Ciertamente, la música occidental supera en mucho el ámbito religioso y eclesial. Pero ella encuentra a pesar de todo su origen más profundo en la liturgia, en el encuentro con Dios. En Bach, para el que la gloria de Dios representa el fin de toda la música, esto es del todo evidente. La respuesta grande y pura de la música occidental se ha desarrollado en el encuentro con ese Dios que, en la liturgia, se hace presente a nosotros en Jesucristo.

Esa música, para mí, es una demostración de la verdad del cristianismo. Allí donde se desarrolla una respuesta así, ha sucedido un encuentro con la verdad, con el verdadero Creador del mundo. Por esto la gran música sacra es una realidad de rango teológico y de significado permanente para la fe de toda la cristiandad, si bien no es en absoluto necesario que sea ejecutada siempre y en todas partes.

Por otra parte está claro, sin embargo, que no puede desaparecer de la liturgia y que su presencia puede ser un modo muy especial de participación en la celebración sagrada, en el misterio de la fe.

Si pensamos en la liturgia celebrada por San Juan Pablo II en cada continente, vemos toda la amplitud de las posibilidades expresivas de la fe en el acontecimiento litúrgico; y vemos también que la gran música de la tradición occidental no es ajena a la liturgia, sino que ha nacido y crecido en ella, contribuyendo así a darle siempre forma de nuevo. No conocemos el futuro de nuestra cultura y de la música sacra. Pero una cosa me parece clara: donde realmente acontece el encuentro con el Dios vivo que en Cristo viene hacia nosotros, allí nace y crece nuevamente también la respuesta, cuya belleza procede de la verdad misma.

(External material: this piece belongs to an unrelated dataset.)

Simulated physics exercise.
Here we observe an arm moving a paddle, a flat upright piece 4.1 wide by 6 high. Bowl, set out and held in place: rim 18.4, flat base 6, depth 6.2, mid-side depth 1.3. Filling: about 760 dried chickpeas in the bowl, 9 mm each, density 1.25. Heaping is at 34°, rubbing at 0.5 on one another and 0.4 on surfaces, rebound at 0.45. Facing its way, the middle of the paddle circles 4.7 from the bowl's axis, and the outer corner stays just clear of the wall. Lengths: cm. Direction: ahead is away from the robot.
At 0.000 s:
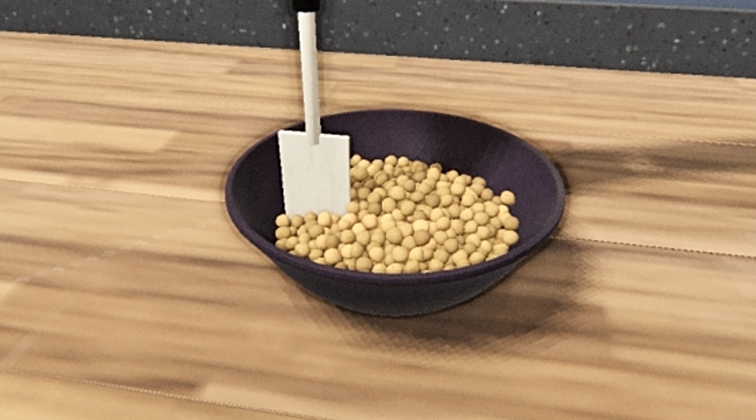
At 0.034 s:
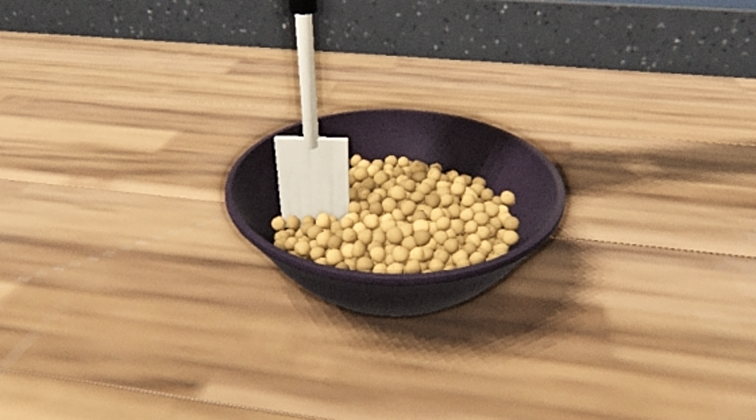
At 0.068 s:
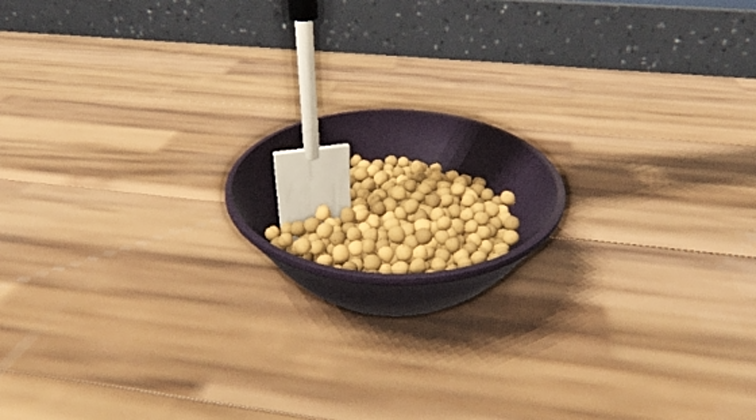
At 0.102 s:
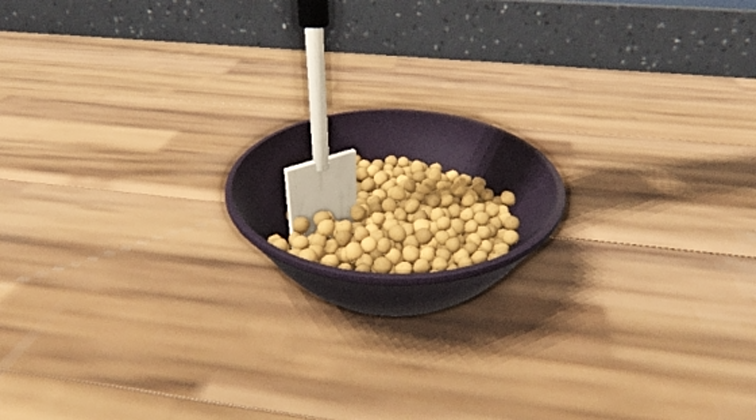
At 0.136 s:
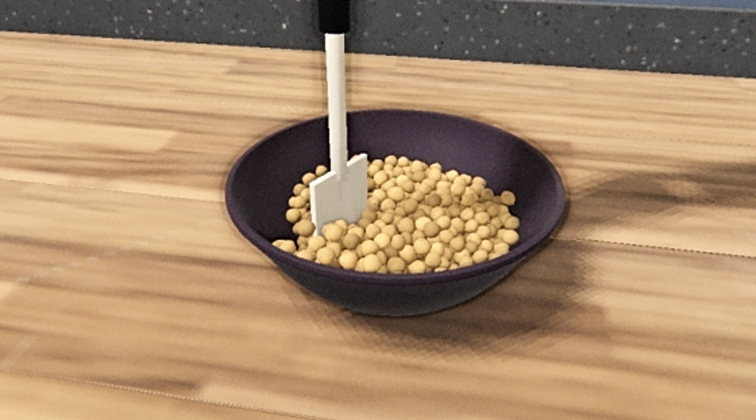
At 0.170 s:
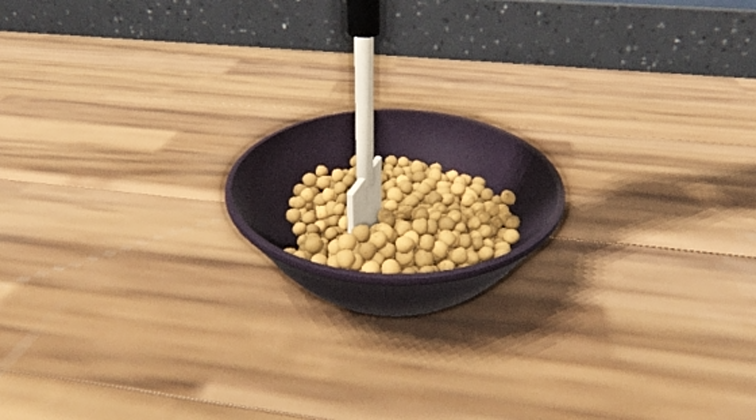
At first, a white paddle with a black handle stands face-on at the left side of a dark bowl of chickpeas on a wooden counter. It lowers slightly, then sweeps rightward through the chickpeas while turning nearly edge-on, and chickpeas fill the space on the left.
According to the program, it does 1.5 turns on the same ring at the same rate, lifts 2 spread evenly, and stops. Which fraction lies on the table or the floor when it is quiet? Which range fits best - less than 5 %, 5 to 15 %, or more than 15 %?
The range that fits is 5 to 15 %.
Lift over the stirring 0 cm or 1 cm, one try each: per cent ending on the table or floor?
I'd reckon around 20 and 15 per cent.
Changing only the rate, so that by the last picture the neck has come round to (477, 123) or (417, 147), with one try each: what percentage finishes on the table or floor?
About 25 % for one try and about 15 % for the other, in order.
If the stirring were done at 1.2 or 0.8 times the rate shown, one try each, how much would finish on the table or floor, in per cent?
Around 15 percent for the first try and 5 percent for the second.
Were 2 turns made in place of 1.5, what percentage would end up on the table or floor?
10 %.
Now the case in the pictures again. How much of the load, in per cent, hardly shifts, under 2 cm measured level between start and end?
Something close to 50 percent, I'd say.
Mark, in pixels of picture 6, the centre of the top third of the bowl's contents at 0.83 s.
About (377, 221).
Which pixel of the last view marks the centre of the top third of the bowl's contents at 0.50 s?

La actividad de las dos universidades que me han otorgado este doctorado honoris causa -por el cual doy gracias de nuevo de todo corazón- representa una contribución esencial para que el gran don de la música que proviene de la tradición de la fe cristiana permanezca vivo y sea de ayuda para que la fuerza creadora de la fe no se extinga en el futuro.

Por esto les agradezco de corazón a todos no sólo el honor que me han concedido, sino también todo el trabajo que desarrollan al servicio de la belleza de la fe. ¡Que el Señor les bendiga a todos!